Lots of positive things have been happening in school this week. The first in this year’s series of ‘Science in the Atrium’ took place last night and many thanks go to Scott Henderson, other colleagues and parents for organising this. BBC news this week featured a small number of schools that have been selected as ‘Shinty Ambassadors’ and Inverness Royal Academy is one of them. This morning OI saw a number of S1s arriving at school with shinty sticks in their rucksacks so it’s good to see the sport going from strength to strength.

MasterChef was also a significant event this week so many thanks to the Home Economics department and other commercial partners for organising this.

Finally, it’s always good to receive feedback, particularly when it’s positive:

‘Dear Mr Engstrand I pass from Lochardil through Hilton most days as your pupils are going back and fore to school. I am very pleased to see nearly if not all are wearing school uniform. The white or black shirt with a tie is very impressive. I do hope this will be the uniform to stay! We are very proud of their turnout.’
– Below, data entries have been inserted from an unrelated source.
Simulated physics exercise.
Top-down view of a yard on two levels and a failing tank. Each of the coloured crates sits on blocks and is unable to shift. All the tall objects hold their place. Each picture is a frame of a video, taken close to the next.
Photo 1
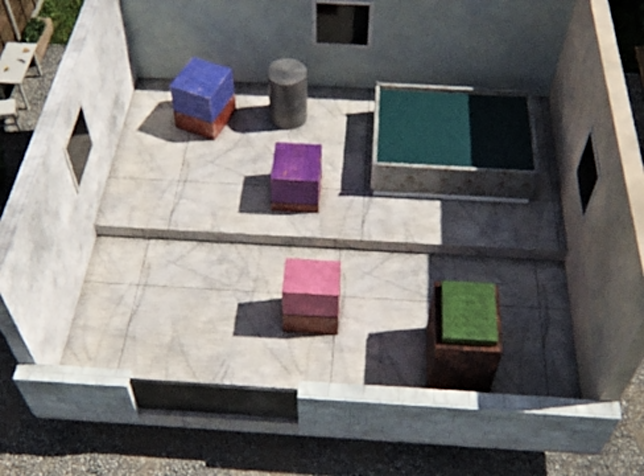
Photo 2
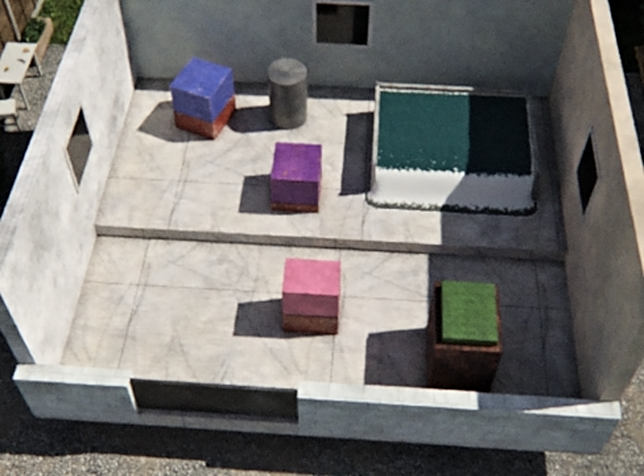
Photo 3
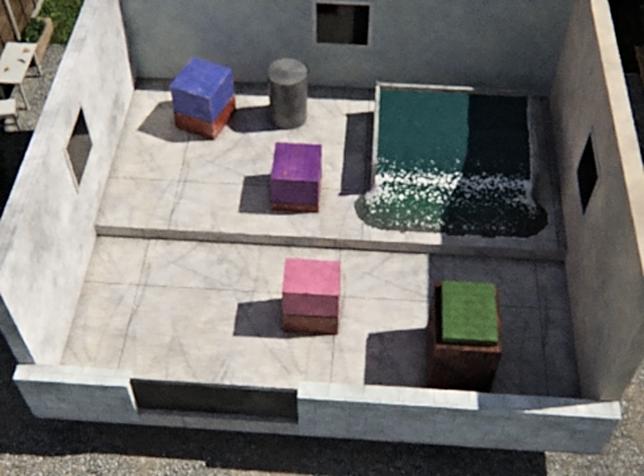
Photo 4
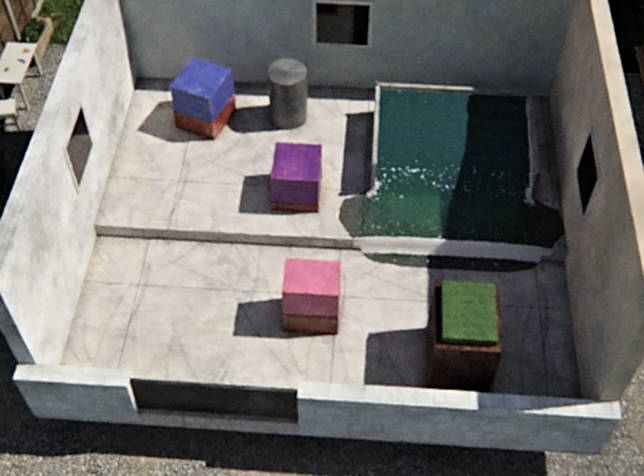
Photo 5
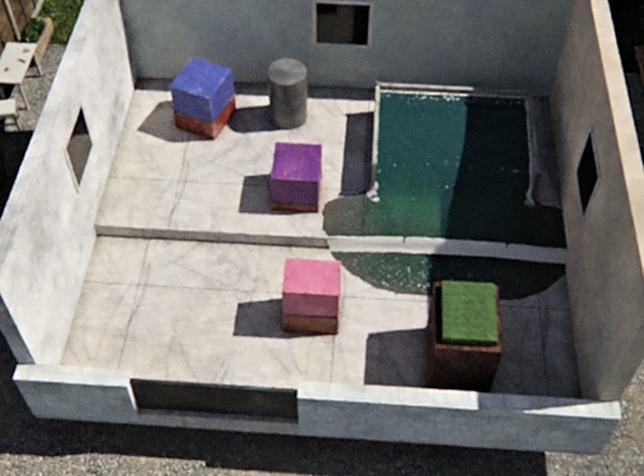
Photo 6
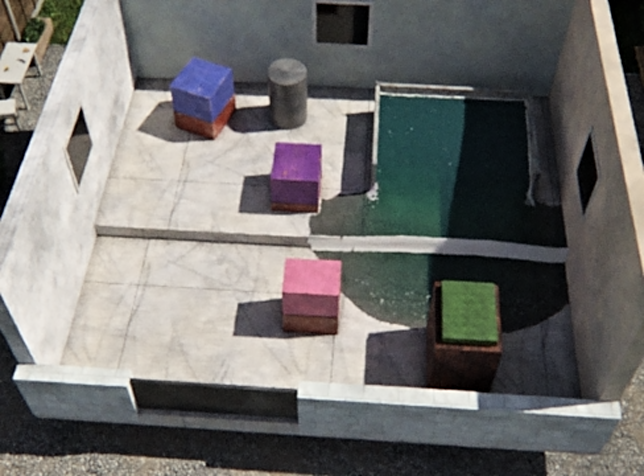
At first, a tank of dark green water sits still at the upper right of a walled, two-level yard with coloured crates. Its front gives way and water pours out, foaming across the upper level. The water then spills over the step and spreads across the lower level around the green crate.
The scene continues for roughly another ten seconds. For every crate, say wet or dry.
Pink crate - dry; purple crate - dry; blue crate - dry.
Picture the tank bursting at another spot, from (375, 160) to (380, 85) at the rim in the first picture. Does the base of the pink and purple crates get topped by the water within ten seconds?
As I see it, the pink crate is not reached, and the purple crate gets reached.
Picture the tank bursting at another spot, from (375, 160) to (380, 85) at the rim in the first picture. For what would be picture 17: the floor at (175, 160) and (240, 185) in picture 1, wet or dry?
Taking the two spots in turn: Swamped and swamped.
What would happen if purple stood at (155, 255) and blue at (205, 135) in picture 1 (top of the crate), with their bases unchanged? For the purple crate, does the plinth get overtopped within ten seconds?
The purple crate is flooded.
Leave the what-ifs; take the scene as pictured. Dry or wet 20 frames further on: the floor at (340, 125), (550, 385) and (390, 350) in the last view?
Result by point, in sequence: Unwetted, then waterlogged, then waterlogged.
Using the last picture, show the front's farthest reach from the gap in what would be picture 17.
Somewhere close to (208, 402).
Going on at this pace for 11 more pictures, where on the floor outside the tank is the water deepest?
Near (577, 413).
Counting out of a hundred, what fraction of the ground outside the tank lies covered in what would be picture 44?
About 60 %.
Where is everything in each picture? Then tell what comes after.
The first frame shows the open tank at (454, 130) is whole and still.
In the second frame, the front is at (534, 204), out from the gap at (453, 185).
In the third frame, the front is at (359, 206), out from the gap at (452, 187).
In the fourth frame, the front is at (347, 217), out from the gap at (452, 188).
In the fifth frame, the front is at (334, 238), out from the gap at (452, 188).
In the sixth frame, the front is at (373, 312), out from the gap at (452, 188).
A moment on, water covers 35 % of the floor; the pink crate water round its plinth, the purple crate water round its plinth, the blue crate not reached.
Next, water covers 40 % of the floor; the pink crate water round its plinth, the purple crate water round its plinth, the blue crate not reached.
Then, water covers 55 % of the floor; the pink crate water round its plinth, the purple crate water round its plinth, the blue crate not reached.
Later, water covers 60 % of the floor; the pink crate water round its plinth, the purple crate water round its plinth, the blue crate not reached.
In the end, water covers 55 % of the floor; the pink crate stayed above the water, the purple crate stayed above the water, the blue crate stayed above the water.
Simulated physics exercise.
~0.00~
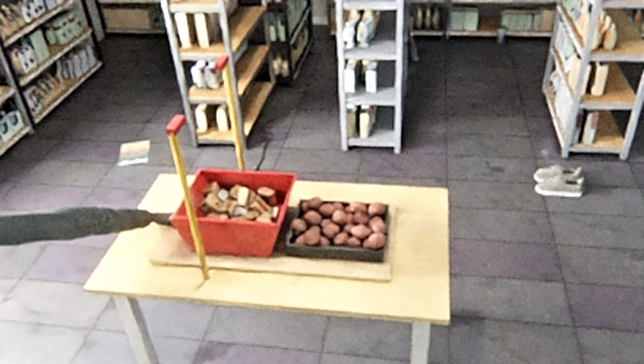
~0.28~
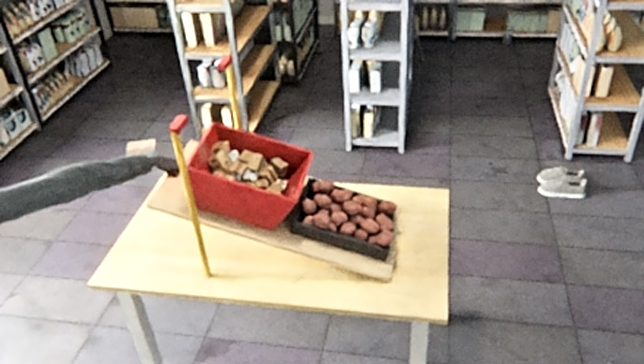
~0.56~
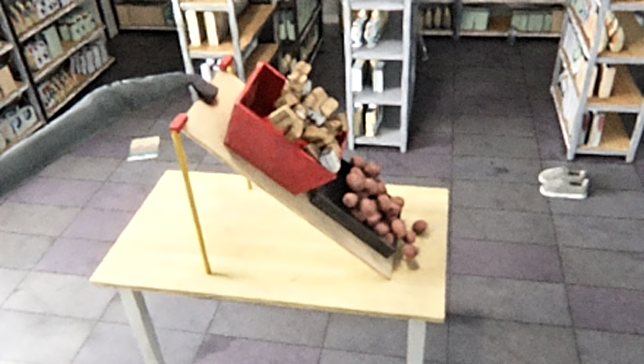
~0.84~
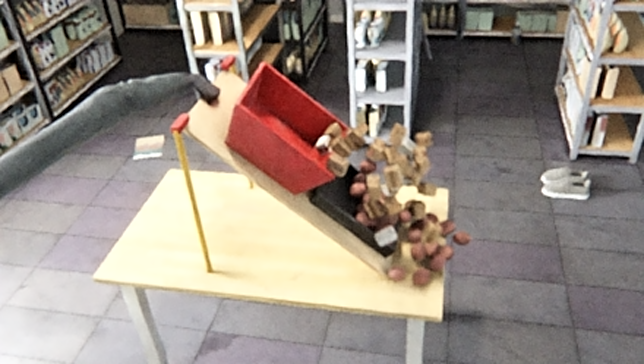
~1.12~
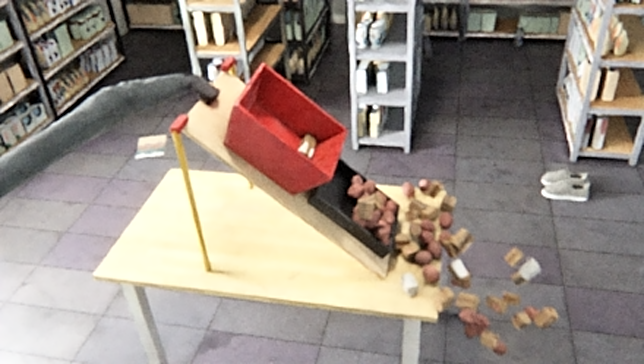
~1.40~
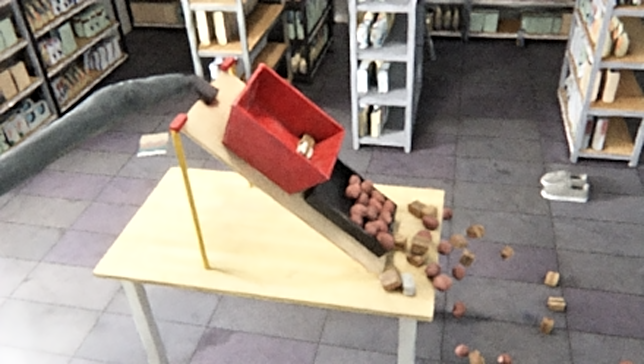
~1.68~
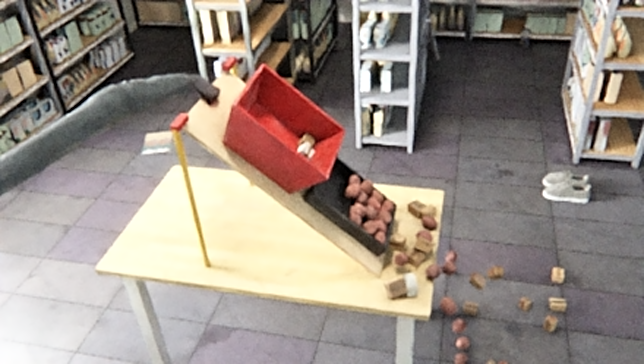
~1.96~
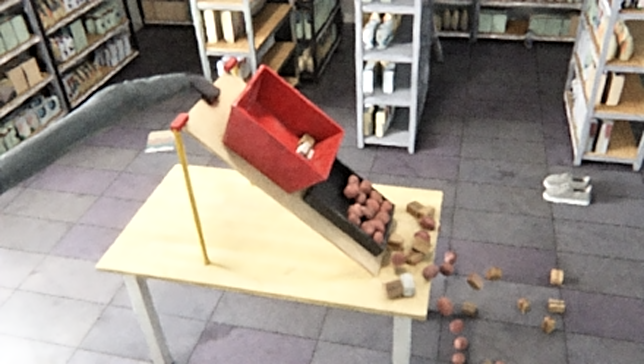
A red crate of little tan parcels and a black crate of dark red potatoes sit side by side on a board on a pale wooden table, seen from above in a room of shelves with a grey tiled floor. A dark grey arm at the left lifts the board's left end, tilting it steeply down to the right against yellow posts with red tops. Parcels pour over the black crate as potatoes spill too, tumbling off the table's right edge. At the end, a few parcels remain in the red crate, many potatoes stay in the black one, and the rest lie scattered.
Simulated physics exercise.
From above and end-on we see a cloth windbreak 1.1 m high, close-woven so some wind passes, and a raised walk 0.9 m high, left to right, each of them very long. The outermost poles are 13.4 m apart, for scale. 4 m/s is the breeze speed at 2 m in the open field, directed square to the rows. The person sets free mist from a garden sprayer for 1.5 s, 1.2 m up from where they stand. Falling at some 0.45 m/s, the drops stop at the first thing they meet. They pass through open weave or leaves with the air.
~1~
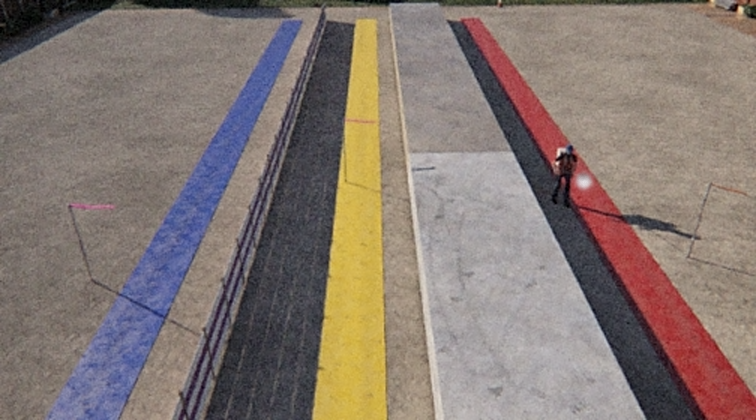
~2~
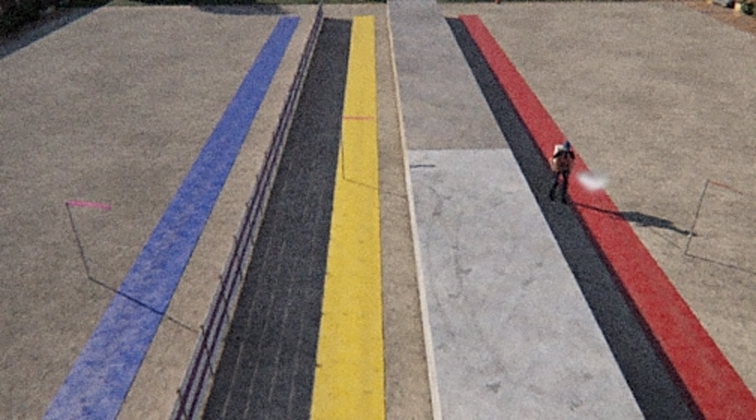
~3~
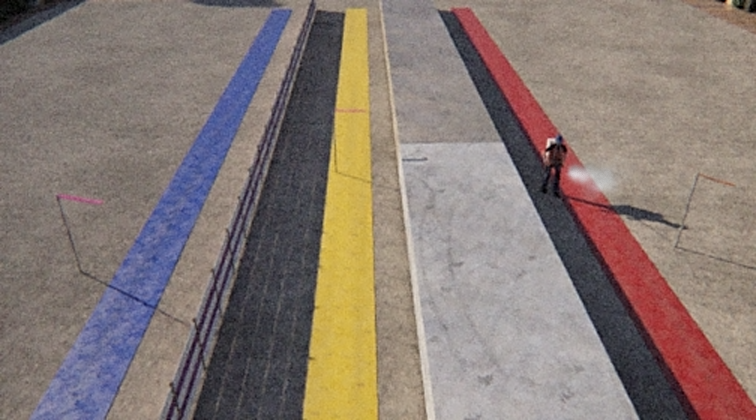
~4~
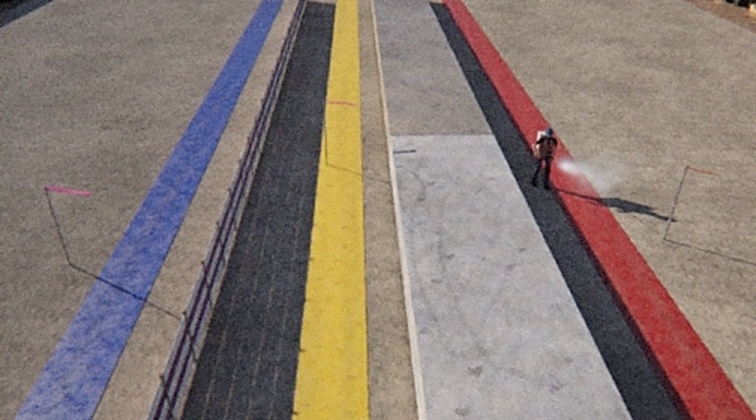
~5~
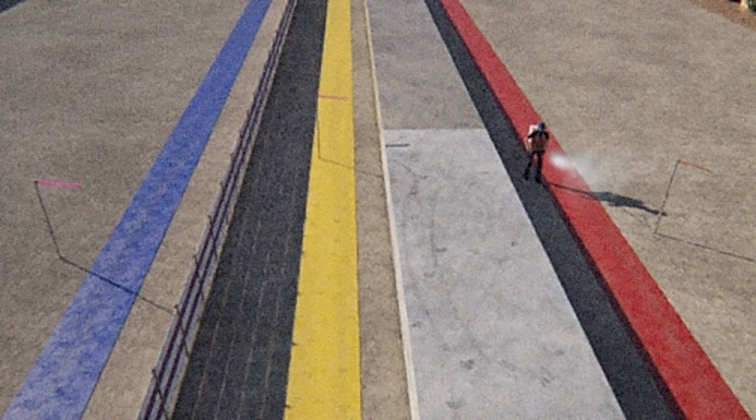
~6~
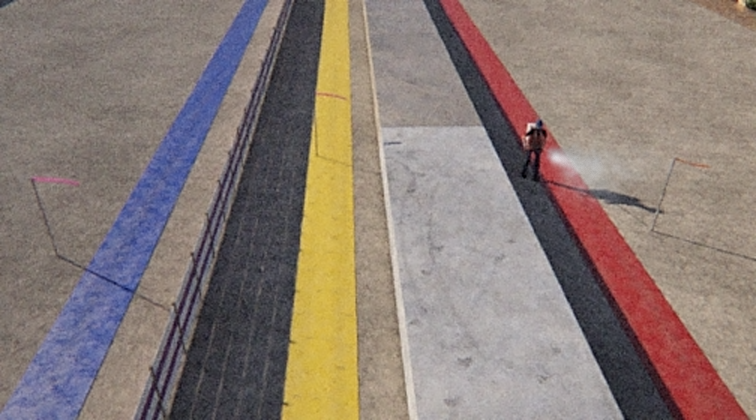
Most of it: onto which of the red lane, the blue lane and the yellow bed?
Onto red.
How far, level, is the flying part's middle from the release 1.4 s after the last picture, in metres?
2.5 metres.
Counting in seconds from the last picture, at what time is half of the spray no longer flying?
1.8 s.
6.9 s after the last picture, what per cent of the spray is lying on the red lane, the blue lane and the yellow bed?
I'd estimate near 25 % on red, 0 % on blue and 0 % on yellow.
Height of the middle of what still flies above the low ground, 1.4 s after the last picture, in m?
The middle sits roughly 0.6 m above the low ground.
Then, 1.4 s after the last picture, 64 % is in the air or yet to come; 0 % lies on the blue lane, 0 % on the yellow bed and 18 % on the red lane; the middle of what still flies is 0.5 m above the low ground, near (642, 179).
Then, 2.9 s after the last picture, 26 % is in the air or yet to come; 0 % lies on the blue lane, 0 % on the yellow bed and 27 % on the red lane.
Then, 6.9 s after the last picture, 6 % is in the air or yet to come; 0 % lies on the blue lane, 0 % on the yellow bed and 27 % on the red lane.
Then, 18.9 s after the last picture, 0 % is in the air or yet to come; 0 % lies on the blue lane, 0 % on the yellow bed and 27 % on the red lane.
Then, 43.9 s after the last picture, 0 % is in the air or yet to come; 0 % lies on the blue lane, 0 % on the yellow bed and 27 % on the red lane.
This is just the most recent e-mail I have received about our school uniform and much of the credit for the high standard of school dress goes to you as a parent and the house group teachers for the time you invest in maintaining high expectations. I would also like to thank those of you who are assiduous in reporting to year heads those pupils who are not in school uniform.

It’s been particularly good this week seeing the School and House Captains running year group assemblies. As you know, developing the house system is one of our school priorities and the school improvement group looking at this have already done some really good work to develop house identity

One of the reasons this issue is so important is that in a school of our ever increasing size it’s too easy for pupils to get ‘lost’. Developing a house community is a way to make pupils feel they are part of the school and they are ‘known’; that they can call on the support of the whole house community, can have their achievements shared and, though they are already part of the wider school, feel a deeper attachment through their house.

We are now aiming to hold house assemblies once a month and I met with the Student Leadership Team, along with Gordon Piper this morning to discuss what these will look like: we know that we want to see House Captains and other young people leading these and we will support them to stage the first ones at the end of this month.